Photo credit: Laurence Griffiths - Getty Images
Photo credit: Laurence Griffiths - Getty Images

On what success really means

"Success has been reframed a lot for me. Success obviously is achieving your goals in your career, excelling in your career and doing great things. But success for me is also happiness. Success is spending time with family and feeling super content in that moment. It’s having the ability and the finances to be able to travel and see things that you’ve never seen before. That for me feels like success. That’s really important to me, to have those moments where I just feel happy, content in the simplicity of spending time with friends and family, or travelling somewhere I’ve never been before. Success doesn’t have to mean money. Money helps you do the things that make you happy, but ultimately, if you didn’t have money, you could still be happy. So, just keep hold of those things that make you happy, that’s the most important thing."
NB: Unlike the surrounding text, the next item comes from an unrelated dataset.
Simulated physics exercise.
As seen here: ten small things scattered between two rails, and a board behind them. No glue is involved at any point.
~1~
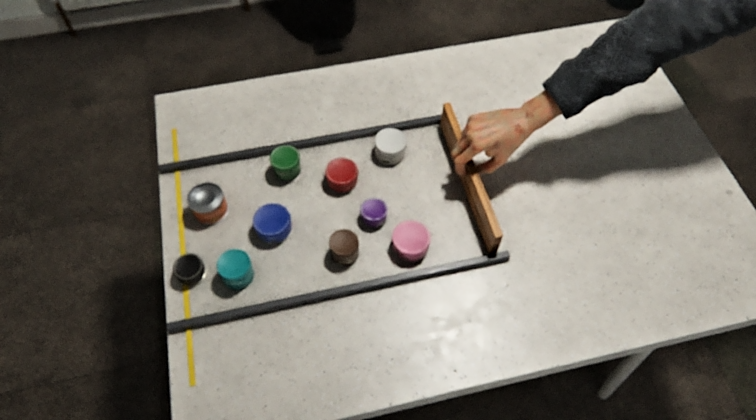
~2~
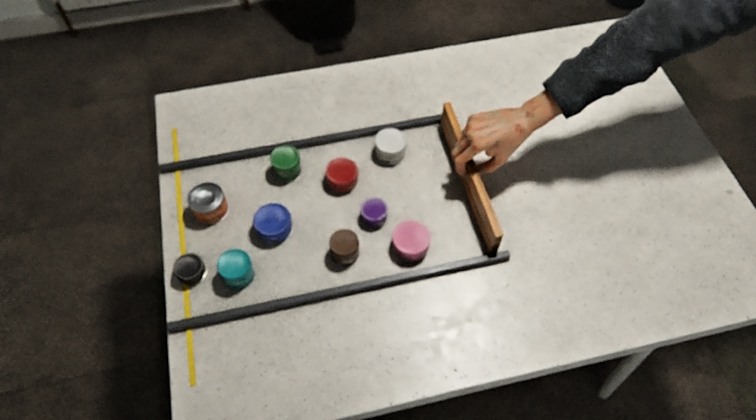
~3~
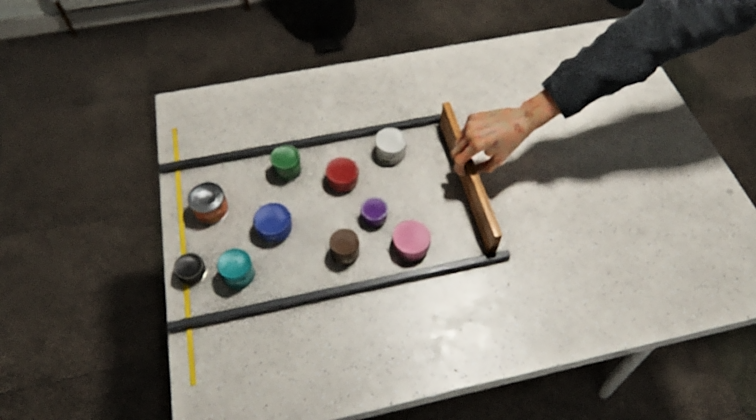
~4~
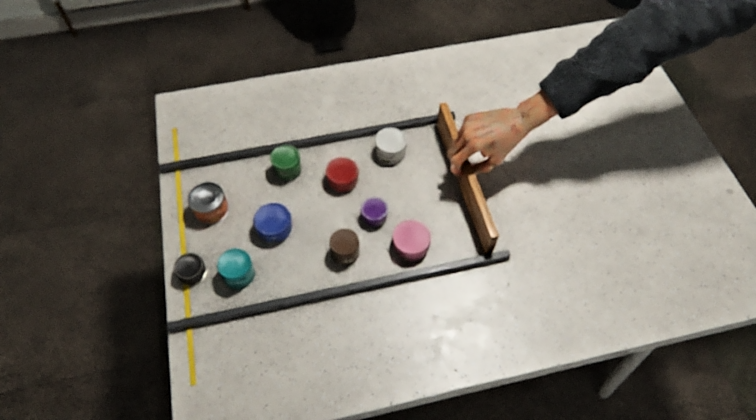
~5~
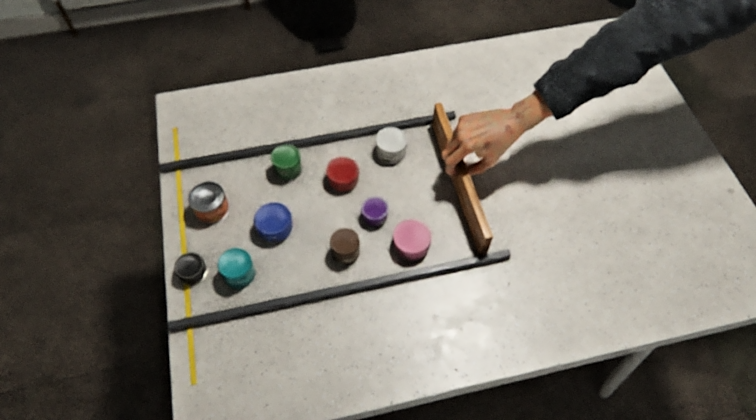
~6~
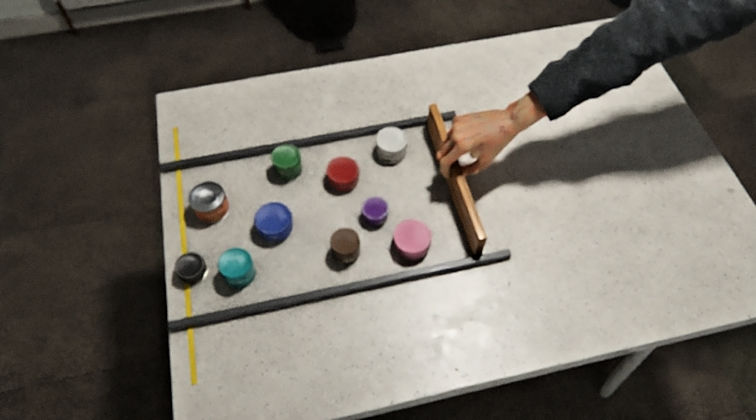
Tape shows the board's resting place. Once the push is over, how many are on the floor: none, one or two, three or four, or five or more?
The sweep knocks five or above off.
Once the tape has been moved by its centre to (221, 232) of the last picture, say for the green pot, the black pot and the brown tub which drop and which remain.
The green pot? It is safe. The black pot? It does not stay. The brown tub? It is safe.
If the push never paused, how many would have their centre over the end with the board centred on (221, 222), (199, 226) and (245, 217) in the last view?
Respectively 1, 6 and 1.
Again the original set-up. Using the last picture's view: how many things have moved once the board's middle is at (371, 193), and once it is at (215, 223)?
So far 5, and 10 at the second.
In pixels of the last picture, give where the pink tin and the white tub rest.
For the pink tin it's (165, 293), and for the white tub it's (161, 182).
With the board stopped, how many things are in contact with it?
It is in contact with 4.
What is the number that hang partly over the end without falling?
That'd be 4.
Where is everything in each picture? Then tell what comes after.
Black pot (190, 270); orange tin (208, 204); turquoise tub (236, 270); board (469, 175); tape (182, 241), in the first picture.
Orange tin (209, 204); white tub (391, 147), in the second picture.
Turquoise tub (237, 269); purple pot (374, 213), in the third picture.
Black pot (191, 270); blue tin (273, 224), in the fourth picture.
Orange tin (209, 203); green pot (287, 163), in the fifth picture.
Black pot (192, 269); orange tin (210, 203); turquoise tub (237, 268); board (454, 177); tape (184, 240), in the sixth picture.
Soon after, none off yet; black pot at rest near (192, 269); orange tin at rest near (210, 203); turquoise tub at rest near (237, 268).
After that, none off yet; black pot displaced a little near (177, 273); orange tin moving near (205, 202); turquoise tub displaced about its own width near (206, 271).
In the end, the number that fall off is five or more; gone, brown tub, green pot, blue tin, turquoise tub, orange tin and black pot.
On what we can learn from Olympic athletes

"It’s the resilience. It’s the ability to try again. To ask, ‘How am I going to achieve this?’ It’s the ability to identify the steps to make that will help you get to that point. It’s the commitment. It’s the work ethic. It’s the humility. These are all things that are so transferrable to everyone, but a lot of people don’t really put themselves in situations to develop them. Sports and athletics just does. It gives you that resilience, it gives you that perspective. It gives you that heart and that fire burning that never dies. I’ve been retired for two years now and I still feel like I can keep going. I always try and tell the younger generation, build your resilience. Life’s just not [flat]. It’s up and down. But in those moments when it’s down, don’t give up. Keep going. Have people around you that are going to encourage you and keep you going.